Open cannero opened this issue 2 years ago • 4 comments

When the 'w' duration parameter is used, truncate and round by calendar weeks instead of nano seconds. Breaking change if 'w' was used to truncate by weeks.

Closes #5557

cannero avatar Dec 09 '22 15:12 cannero

I think this works. Can you fix the python tests and see if those still make sense?

ritchie46 avatar Dec 10 '22 11:12 ritchie46

The change affects now only truncate or round by weeks. groupby_rolling still behaves like before, '7d' and '1w' result both in the same outcome.

cannero avatar Dec 14 '22 21:12 cannero

@cannero how come this doesn't affect the groupby_rolling/groupby_dynamic? They utilize the same duration computations right?

ritchie46 avatar Dec 15 '22 12:12 ritchie46

Should the groupby functions also group by calendar weeks? I just have to think if a mix of days and weeks at the period and offset values makes a problem.

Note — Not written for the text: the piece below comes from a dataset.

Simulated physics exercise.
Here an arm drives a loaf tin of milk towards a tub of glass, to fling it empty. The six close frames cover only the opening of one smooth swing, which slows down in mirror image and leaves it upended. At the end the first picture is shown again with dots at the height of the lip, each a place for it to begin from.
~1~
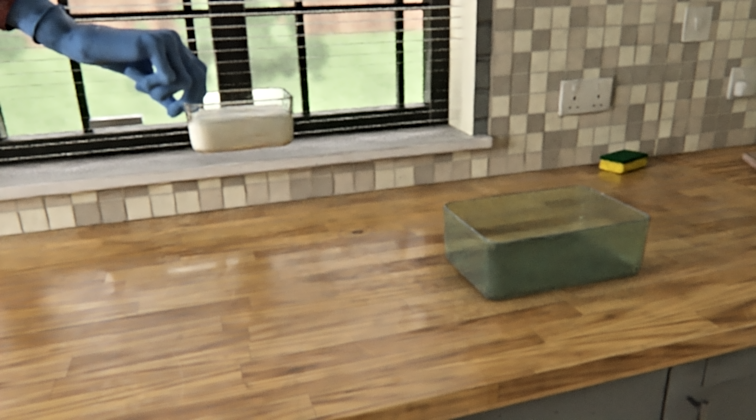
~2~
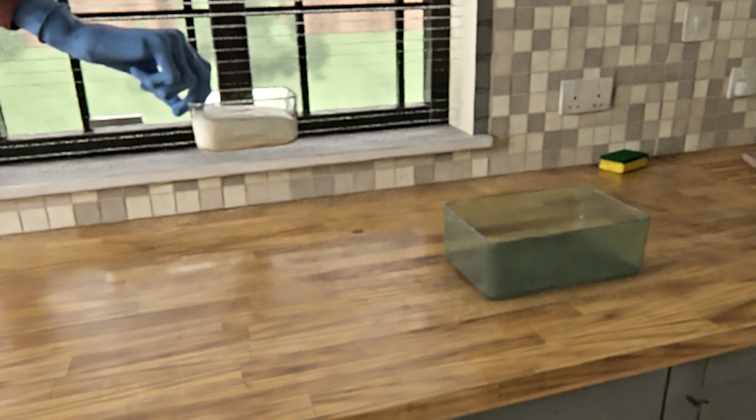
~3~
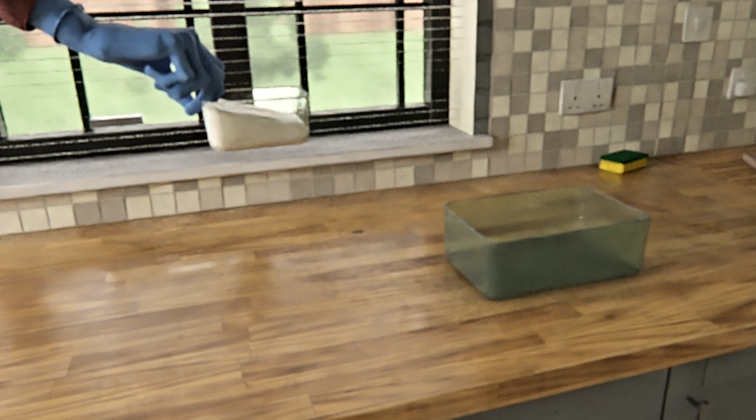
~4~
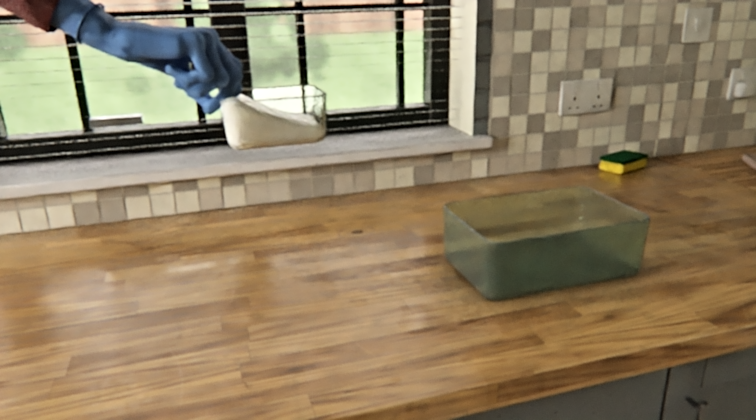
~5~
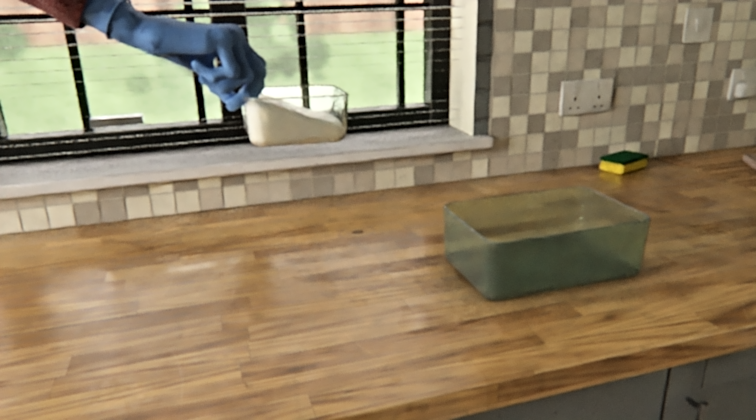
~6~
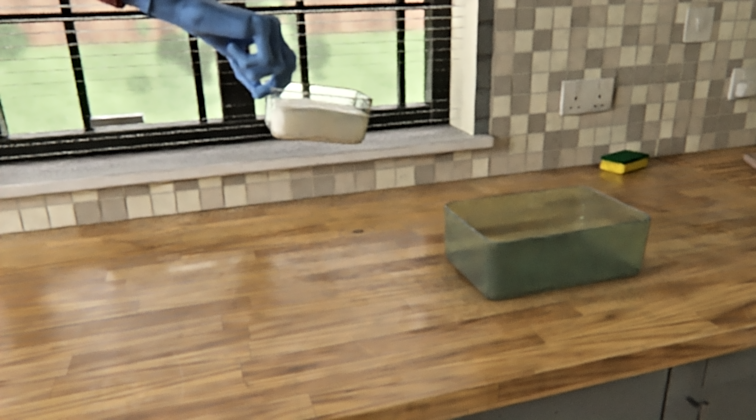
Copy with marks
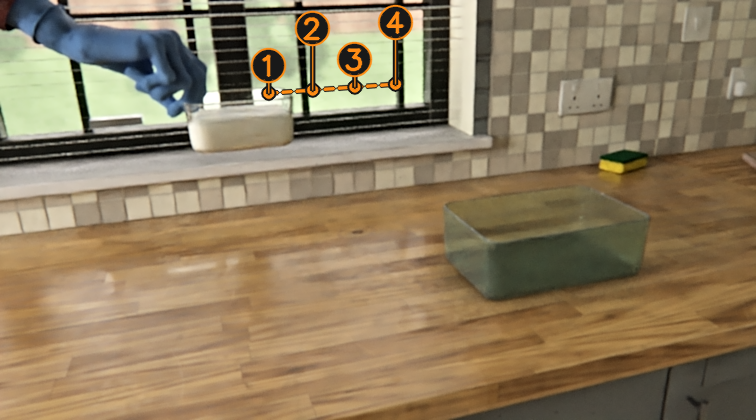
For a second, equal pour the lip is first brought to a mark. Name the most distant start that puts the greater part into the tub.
2 will do.
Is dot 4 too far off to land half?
No.
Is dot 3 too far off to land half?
No, that is safe.
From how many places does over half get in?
Three of the four.
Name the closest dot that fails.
1 it is.
On the marked copy, 1 at (268, 93); 2 at (312, 90); 3 at (354, 87); 4 at (395, 84).
For dot 1, about 23 % lands in the tub, 72 % falls short and 4 % goes beside or beyond.
For dot 2, about 66 % lands in the tub, 29 % falls short and 4 % goes beside or beyond.
For dot 3, about 86 % lands in the tub, 9 % falls short and 5 % goes beside or beyond.
For dot 4, about 92 % lands in the tub, 2 % falls short and 7 % goes beside or beyond.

Right now for the groupby to work the duration check in groupby.rs had to be changed from:

if offset.nanoseconds() >= period.nanoseconds() {

to:

if offset.duration_ns() >= period.duration_ns() {

I set the PR back to draft as I have to check another groupby_rolling example.

cannero avatar Dec 15 '22 19:12 cannero

@ritchie46 Right now groupby_rolling/groupby_dynamic uses the Duration::add_ns/us/ms, which works now also with weeks. Did you expect there other changes?

One question about the function to get the nanoseconds of a Duration, because I had to change it at some places. The nanoseconds function returns only the nanoseconds without the weeks or months part, duration_ns includes also the week and month part. Should we rename the nanoseconds function, so it is not used by accident? nanoseconds is still used in rolling_window, where it makes no problem now as only index counts are now allowed.

cannero avatar Dec 21 '22 21:12 cannero

One question about the function to get the nanoseconds of a Duration, because I had to change it at some places. The nanoseconds function returns only the nanoseconds without the weeks or months part, duration_ns includes also the week and month part. Should we rename the nanoseconds function, so it is not used by accident? nanoseconds is still used in rolling_window, where it makes no problem now as only index counts are now allowed.

Python has a total_seconds() method on timedelta objects to distinguish this case; perhaps we can take similar inspiration? (eg: total_(nano|micro|milli)seconds)

alexander-beedie avatar Dec 23 '22 11:12 alexander-beedie

Should we rename the nanoseconds function, so it is not used by accident? nanoseconds is still used in rolling_window, where it makes no problem now as only index counts are now allowed.

Yes, I think it makes sense to make it clear that you get access the nsecs attribute instead of the duration in nanoseconds. I think this can be done in a follow up PR.

ritchie46 avatar Dec 27 '22 09:12 ritchie46

Thanks for the contribution @cannero.